Today, there are a number of things you can do using DeFi services. Using apps like Compound or Aave, you can borrow and lend cryptocurrencies to gain interest. A betting platform, Augur, allows you to wager on the outcome of events. You can purchase stablecoins, which are cryptocurrencies tied to the valuation of a certain currency or product. DAI and USDC, for example, are also pegged to the US dollar. Synthetix, a token trading platform, allows you to create and trade derivatives of real-world assets like currencies and precious metals. With DeFi, you can also take part in a no-lose draw on PoolTogether, where everyone gets their money back and one lucky player wins all of the interest earned in a pooled pot.

On top of all this, DeFi adoption levels are also increasing, particularly by wealth management funds. Grayscale, the world's first crypto investment company, is one to mention. In just the first half of 2020, it was handling over $5.2 billion in crypto assets, where $4.4 billion of it was Bitcoin.
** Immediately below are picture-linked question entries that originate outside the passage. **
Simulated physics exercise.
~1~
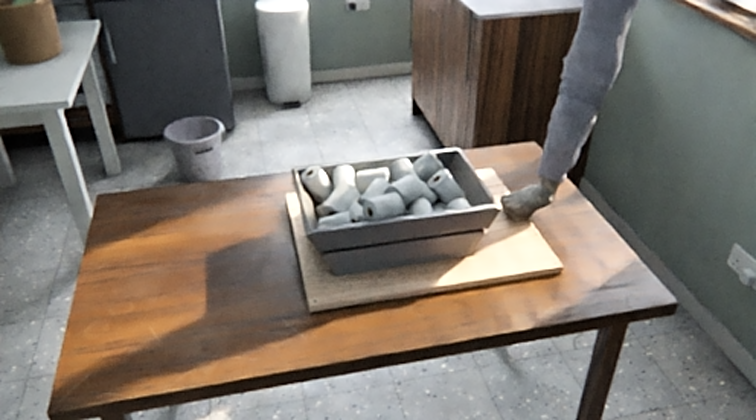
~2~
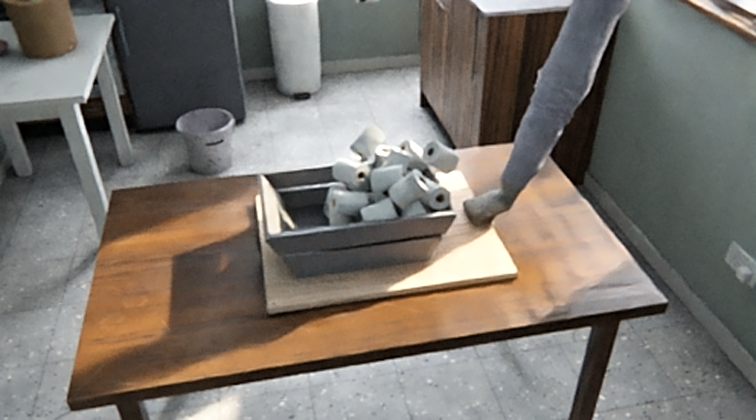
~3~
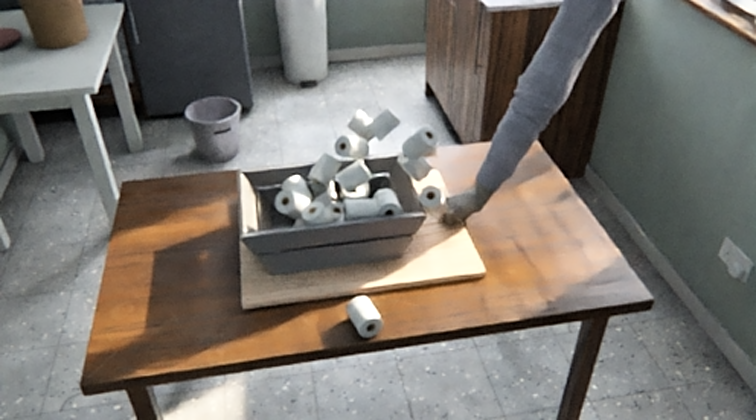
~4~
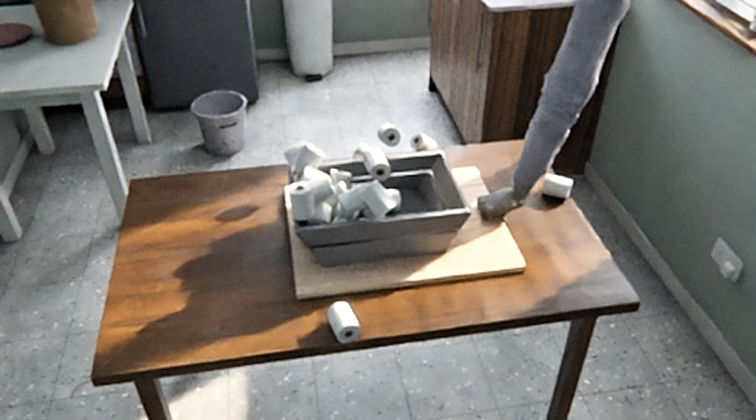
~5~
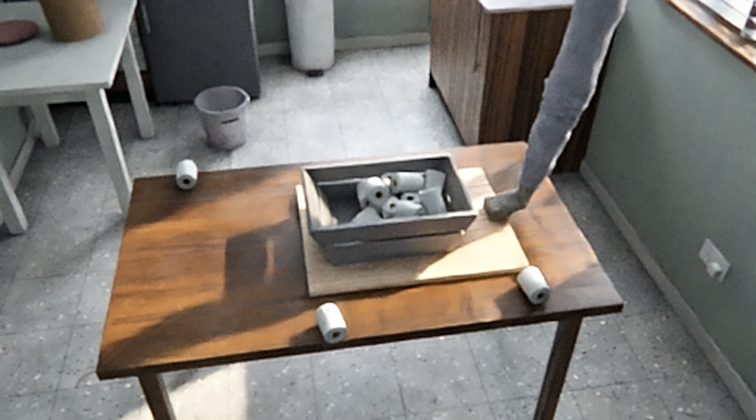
Sunlit room with wooden table, a gloved hand jerking a board left then right, grey container's paper rolls tumbling, three lying on the tabletop.
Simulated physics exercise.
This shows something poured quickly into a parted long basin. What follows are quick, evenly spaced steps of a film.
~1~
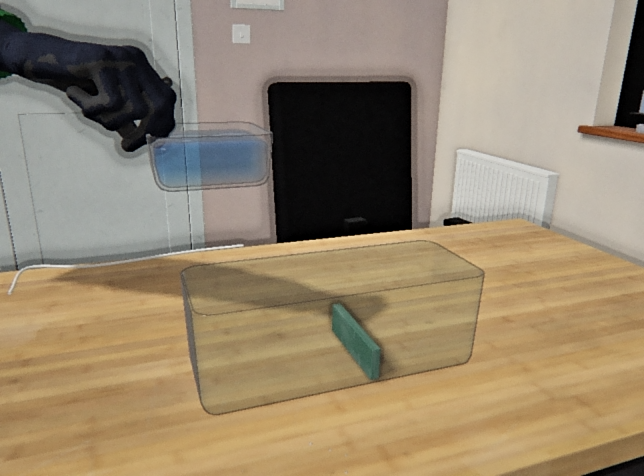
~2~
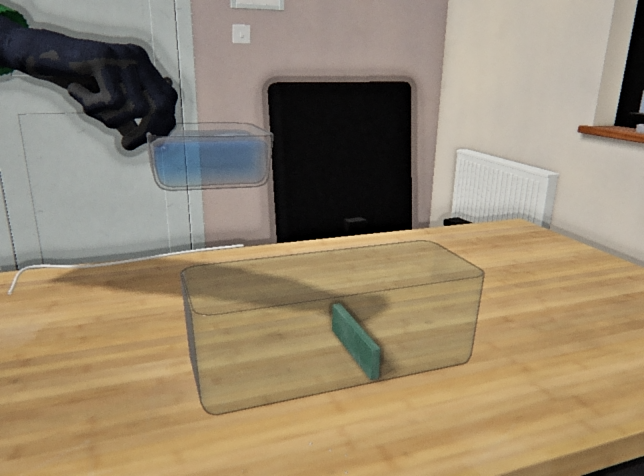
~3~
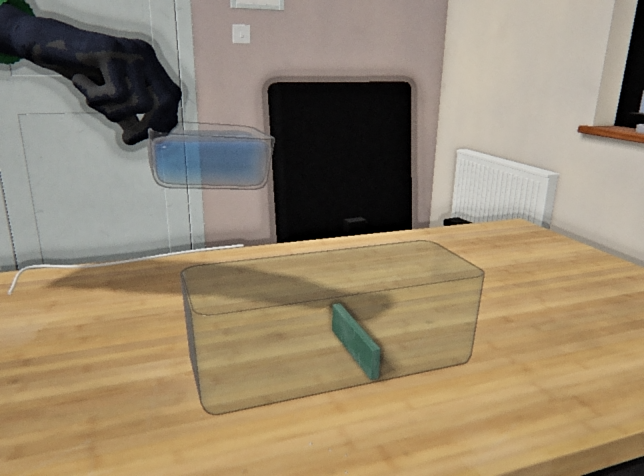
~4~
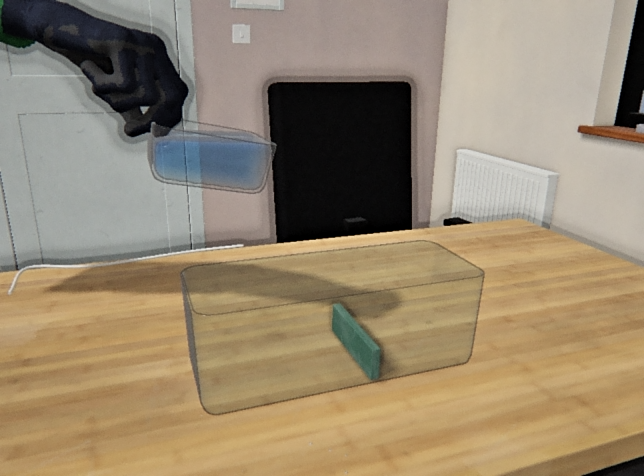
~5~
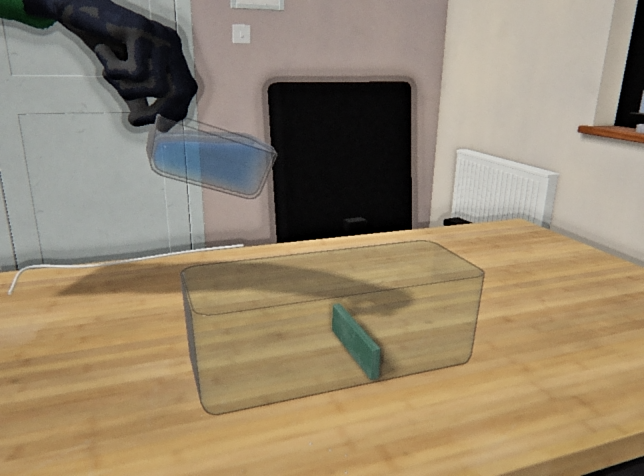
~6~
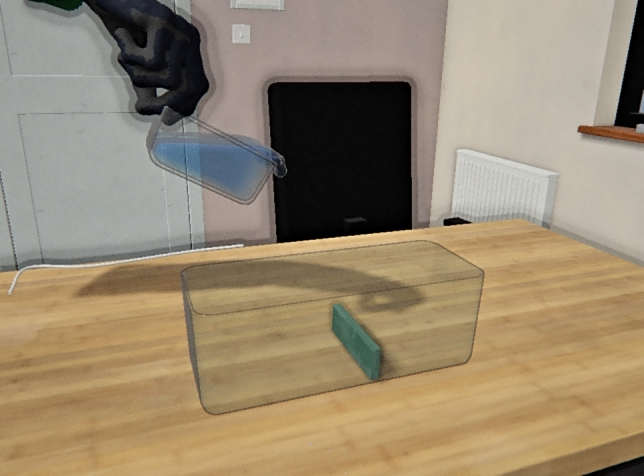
On a wooden table in a room sits a clear long basin with a green divider, while above it to the left a dark-gloved hand tilts a clear container of blue liquid rightward, bringing the liquid to its lowered edge.
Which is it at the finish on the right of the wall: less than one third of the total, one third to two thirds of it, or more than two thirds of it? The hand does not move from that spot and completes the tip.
At the finish the right of the wall has less than one third of the total.
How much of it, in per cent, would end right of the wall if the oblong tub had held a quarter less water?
I'd say roughly 5 percent.
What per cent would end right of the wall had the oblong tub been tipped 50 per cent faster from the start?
I'd estimate some 5 percent.
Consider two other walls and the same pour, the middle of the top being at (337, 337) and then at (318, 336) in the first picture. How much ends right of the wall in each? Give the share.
Try 1: About 20 percent; try 2: About 55 percent.
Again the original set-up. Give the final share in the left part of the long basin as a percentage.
That works out near 90 in every hundred.
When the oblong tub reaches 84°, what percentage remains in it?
Near 15 in a hundred still remains.
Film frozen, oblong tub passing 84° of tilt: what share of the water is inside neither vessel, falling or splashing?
Around 40 in a hundred.
A moment on, the oblong tub is tipped on its side and 16 per cent is still to pour, 42 is left of the wall and 0 right of it.
Next, the oblong tub is tipped right over and 3 per cent is still to pour, 86 is left of the wall and 5 right of it.
Then the oblong tub is tipped right over and 0 per cent is still to pour, 91 is left of the wall and 7 right of it.
Later the oblong tub is tipped right over and 0 per cent is still to pour, 91 is left of the wall and 7 right of it.
At rest 91 per cent lies left of the wall, 7 right of it and 2 outside.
DeFi has the potential to transform the financial industry. It currently provides very favorable returns when comparing it to conventional financial markets and other crypto opportunities. For instance, lending interest rates alone are far higher than savings rates at most traditional banks. Staking, which helps crypto users to win monthly prizes, is a competing opportunity within the crypto industry also helping users make money through DeFi.

The question remains; is DeFi the way for the future of finance? There are loads of crypto enthusiasts and investors alike believing it is. The benefits it adds, such as cheaper prices, quicker settlement, and technologies like flash loans, along with the global crypto adoption will eventually give us the answer and determine if our financial future will revolve around DeFi.